Cette décision résulte enfin des projections et modélisations établies par l’État en 2024, avec l’aide des associations agréées de surveillance de la qualité de l’air. Selon ces modélisations pour la zone de Paris, et au vu de l’ensemble des mesures prévues par le PPA, les trois dernières stations encore en dépassement devraient passer sous la valeur limite de dioxyde d’azote dès 2026. Le respect de cette même valeur limite dans la zone de Lyon, déjà constaté en 2024, est également considérée comme envisageable par les juges.
Perspectives
L’injonction prononcée par le Conseil d’État le 12 juillet 2017 étant désormais entièrement exécutée, les éventuels dépassements des valeurs limites qui pourraient être constatés en 2025 ou au cours des prochaines années dans les zones de Paris ou Lyon, ou dans les autres zones visées par la requête initiale de l’association « Les Amis de la Terre » ne sauraient avoir pour effet de rouvrir l’instance.
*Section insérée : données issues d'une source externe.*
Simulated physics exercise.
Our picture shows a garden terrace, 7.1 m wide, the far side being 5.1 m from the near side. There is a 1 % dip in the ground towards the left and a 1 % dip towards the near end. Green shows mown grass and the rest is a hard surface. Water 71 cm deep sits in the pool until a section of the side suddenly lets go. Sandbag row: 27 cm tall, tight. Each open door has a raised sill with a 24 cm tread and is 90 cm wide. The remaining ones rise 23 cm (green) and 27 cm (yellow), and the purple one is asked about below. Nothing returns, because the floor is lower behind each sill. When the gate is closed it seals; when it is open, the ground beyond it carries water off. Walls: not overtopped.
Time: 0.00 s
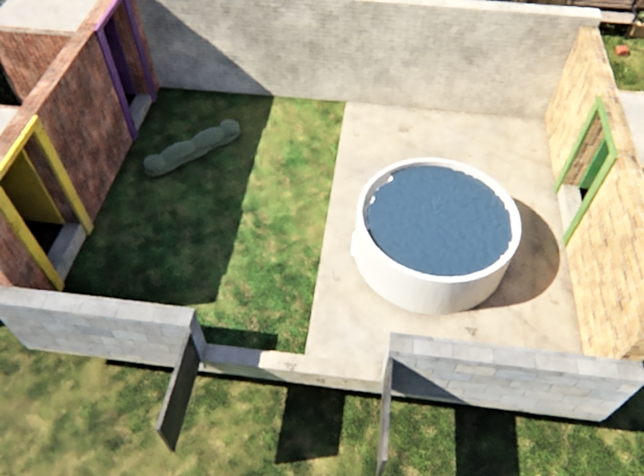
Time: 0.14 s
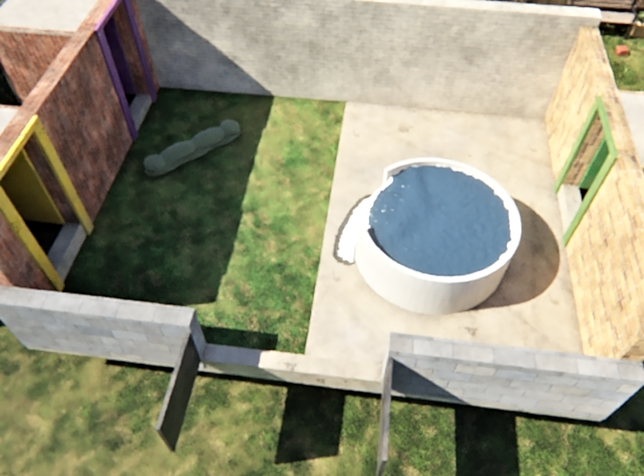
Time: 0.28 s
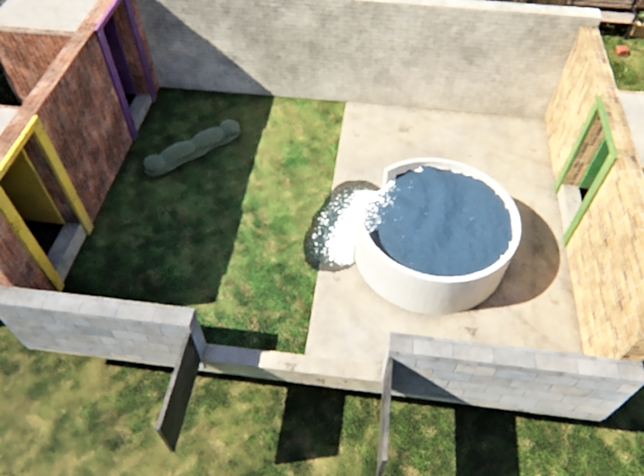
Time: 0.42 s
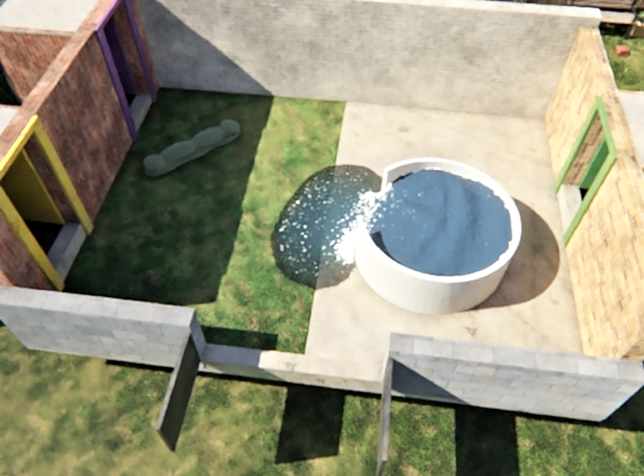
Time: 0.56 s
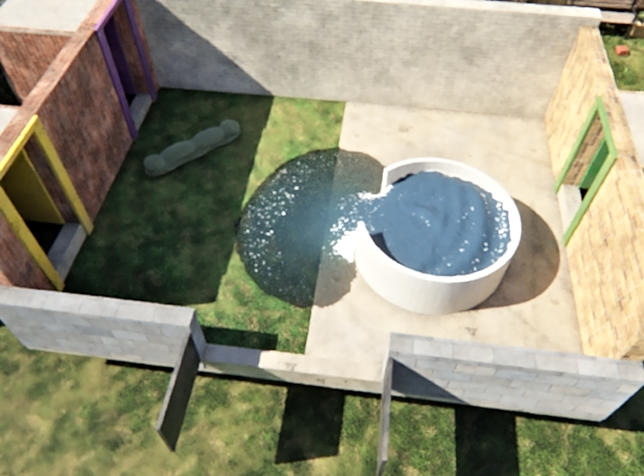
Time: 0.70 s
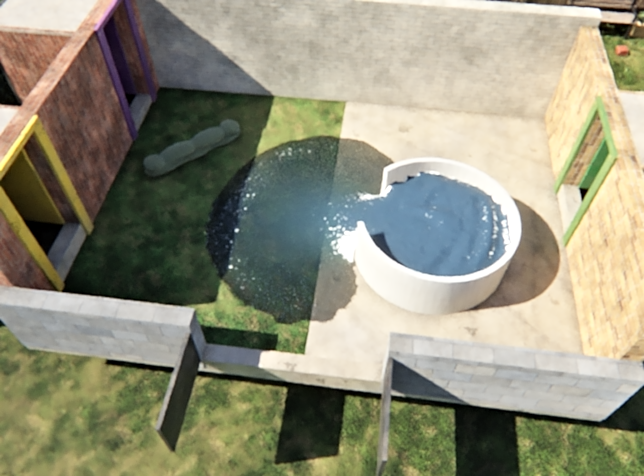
A walled yard, seen from high above at an angle, has grass on the left and pale paving on the right, where a round white pool of blue water stands. A purple-framed doorway and a yellow one open on the left, with a green one on the right and a lumpy grey-green row on the grass. Water bursts through the pool's left side and fans across paving and grass while the view stays still.
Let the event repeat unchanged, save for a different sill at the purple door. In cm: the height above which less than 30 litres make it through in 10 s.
8.5 cm.
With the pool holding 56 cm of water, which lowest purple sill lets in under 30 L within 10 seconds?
Roughly 5.5 centimetres.
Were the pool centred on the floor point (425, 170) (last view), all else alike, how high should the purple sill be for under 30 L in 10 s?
At least some 19 centimetres tall.
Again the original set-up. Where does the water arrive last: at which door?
The answer is the green one.
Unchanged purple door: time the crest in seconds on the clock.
Some 6.5 s, more or less.
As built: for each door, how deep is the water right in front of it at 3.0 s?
Door by door in cm - green 0, yellow 18, purple 0.
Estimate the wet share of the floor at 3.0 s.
I'd say near 55 percent is wet.
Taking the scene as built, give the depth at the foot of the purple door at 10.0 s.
You'd measure close to 9.5 cm there.
After 1.4 s water covers 35 % of the floor, deepest (31 cm) near (354, 227); it has not reached the purple door.
After 3.0 s water covers 55 % of the floor, deepest (22 cm) near (95, 220); it has not reached the purple door.
After 10.0 s water covers 90 % of the floor, deepest (13 cm) near (44, 323); 10 cm at the purple door, 0 litres in over its 18 cm sill.
At the purple door as built, the water arrived by 3.5 s and peaked near 13 cm at 6.4 s.
Run again over the same 10 s with other heights there, 59 litres in over 7 cm, 18 litres over 9.5 cm. The limit of 30 litres is kept from about 8.5 cm up.
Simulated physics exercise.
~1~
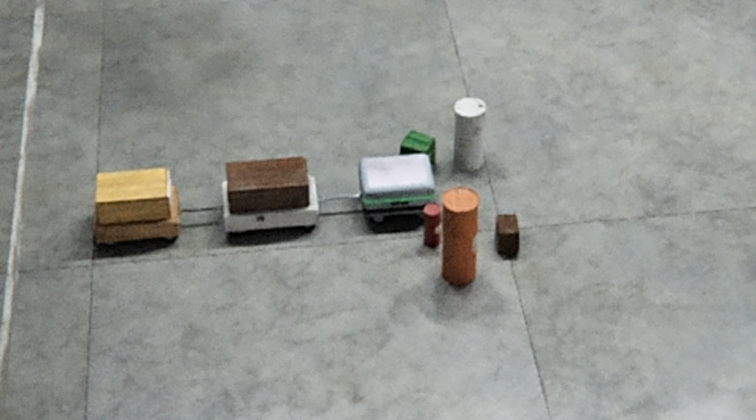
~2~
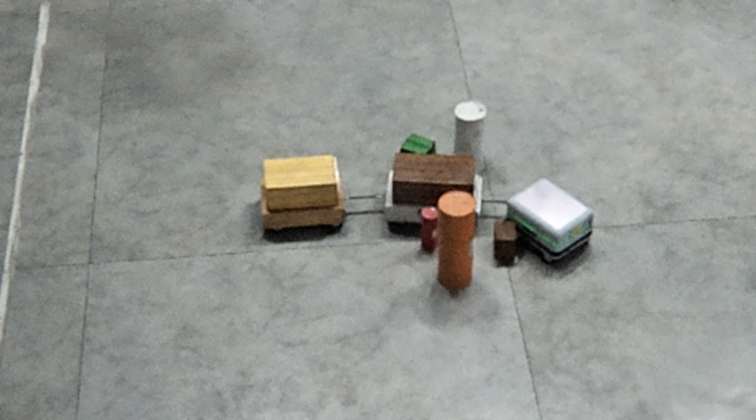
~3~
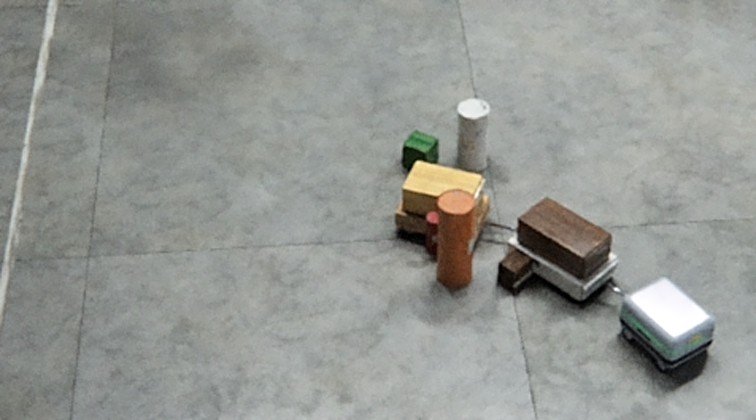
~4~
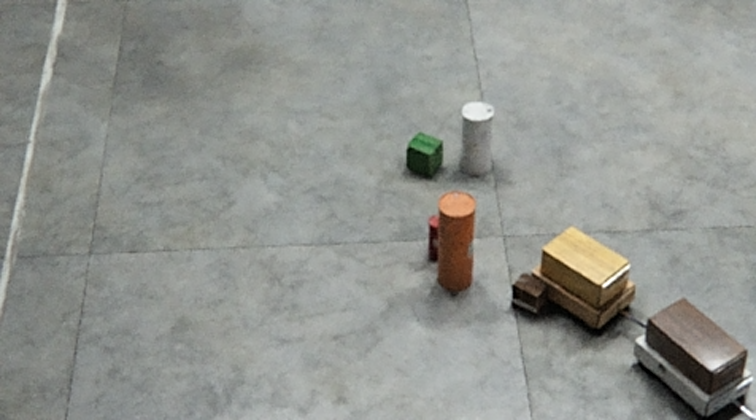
On a grey tiled floor, a small pale-topped vehicle pulls two carts, one loaded with a dark brown block and one with a yellow block, towards a cluster of upright objects. The train rolls right, passing between the green box and white drum behind and the orange drum, red canister and brown box in front. The lead vehicle then turns down towards the lower right, and the carts follow, cutting the corner. The brown box is pushed aside and the red canister shifts slightly. At the end, the lead vehicle is out of view, and all five objects remain upright.
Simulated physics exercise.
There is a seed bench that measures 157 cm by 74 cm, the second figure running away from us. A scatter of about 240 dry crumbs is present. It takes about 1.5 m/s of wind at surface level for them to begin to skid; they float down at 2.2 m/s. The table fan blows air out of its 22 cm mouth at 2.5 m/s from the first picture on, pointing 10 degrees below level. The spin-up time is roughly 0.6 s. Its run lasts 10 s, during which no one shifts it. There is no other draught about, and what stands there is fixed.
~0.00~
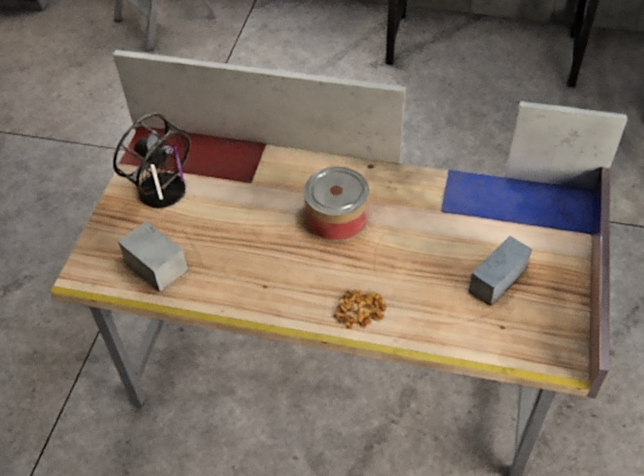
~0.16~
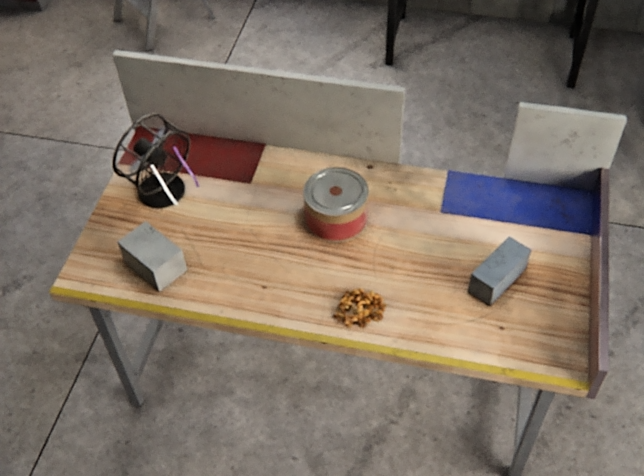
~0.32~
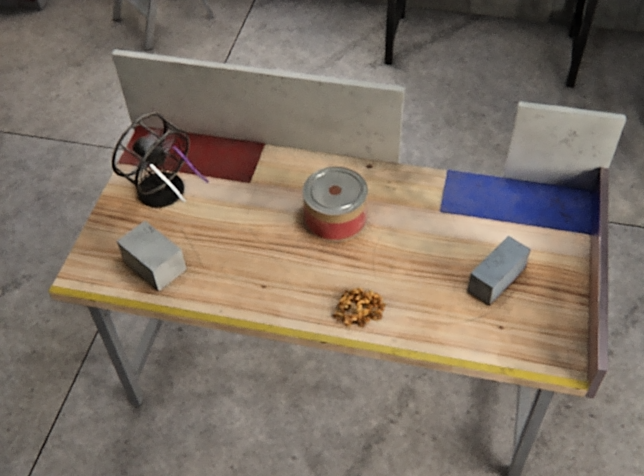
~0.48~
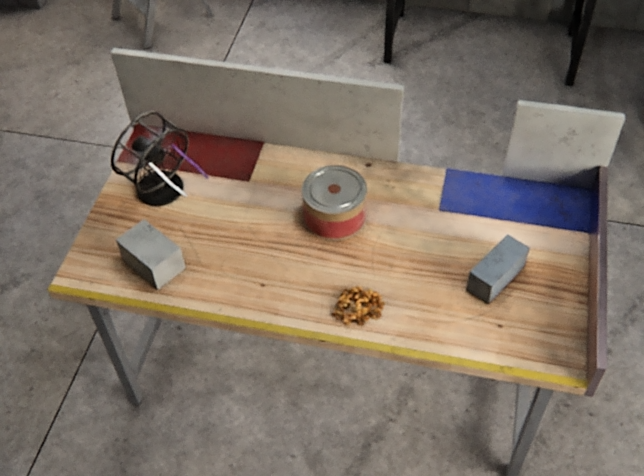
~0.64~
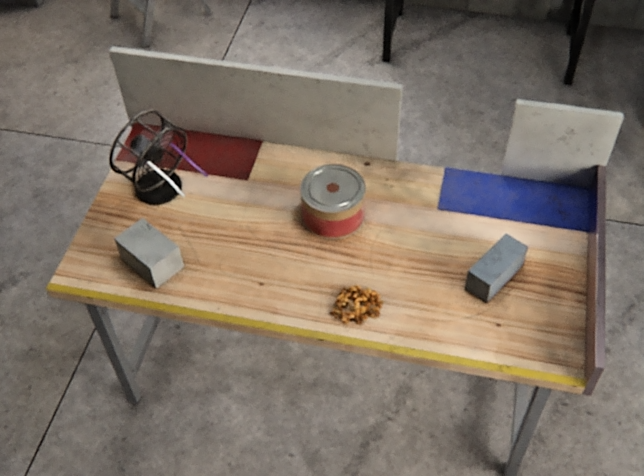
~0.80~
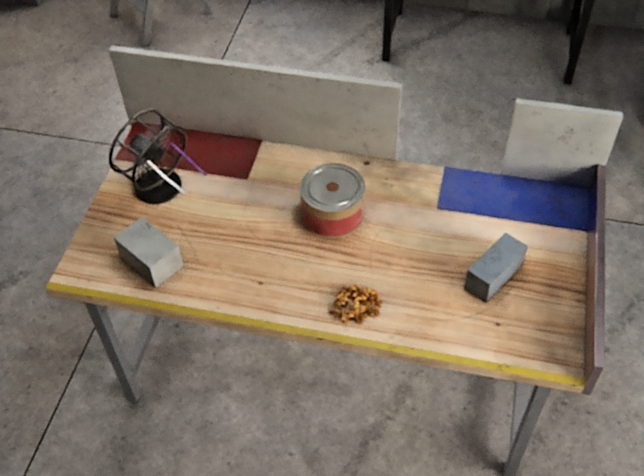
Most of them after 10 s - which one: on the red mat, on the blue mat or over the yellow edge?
It is yellow that holds the most.
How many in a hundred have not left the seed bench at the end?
Result: Some 5 %.
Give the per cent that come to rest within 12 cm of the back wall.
About 0 %.
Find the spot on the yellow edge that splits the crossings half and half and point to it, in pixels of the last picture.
At about (450, 362).
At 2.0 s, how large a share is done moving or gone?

Il est à noter que les valeurs limites plus strictes fixées par la nouvelle directive (UE) 2024/2881 du 23 octobre 2024 concernant la qualité de l’air ambiant et un air pur pour l’Europe ne seront pas applicables en droit interne avant le 1
er janvier 2030, les Etats membres étant par ailleurs habilités à solliciter un report de cette échéance, le cas échéant jusqu’en 2040. Ces nouvelles valeurs limites ne sauraient donc occasionner prochainement un nouveau contentieux tel que celui qui vient d’être clos. Elles invitent en revanche le Gouvernement à redoubler dès à présent d’efforts dans sa lutte en faveur de l’amélioration de la qualité de l’air.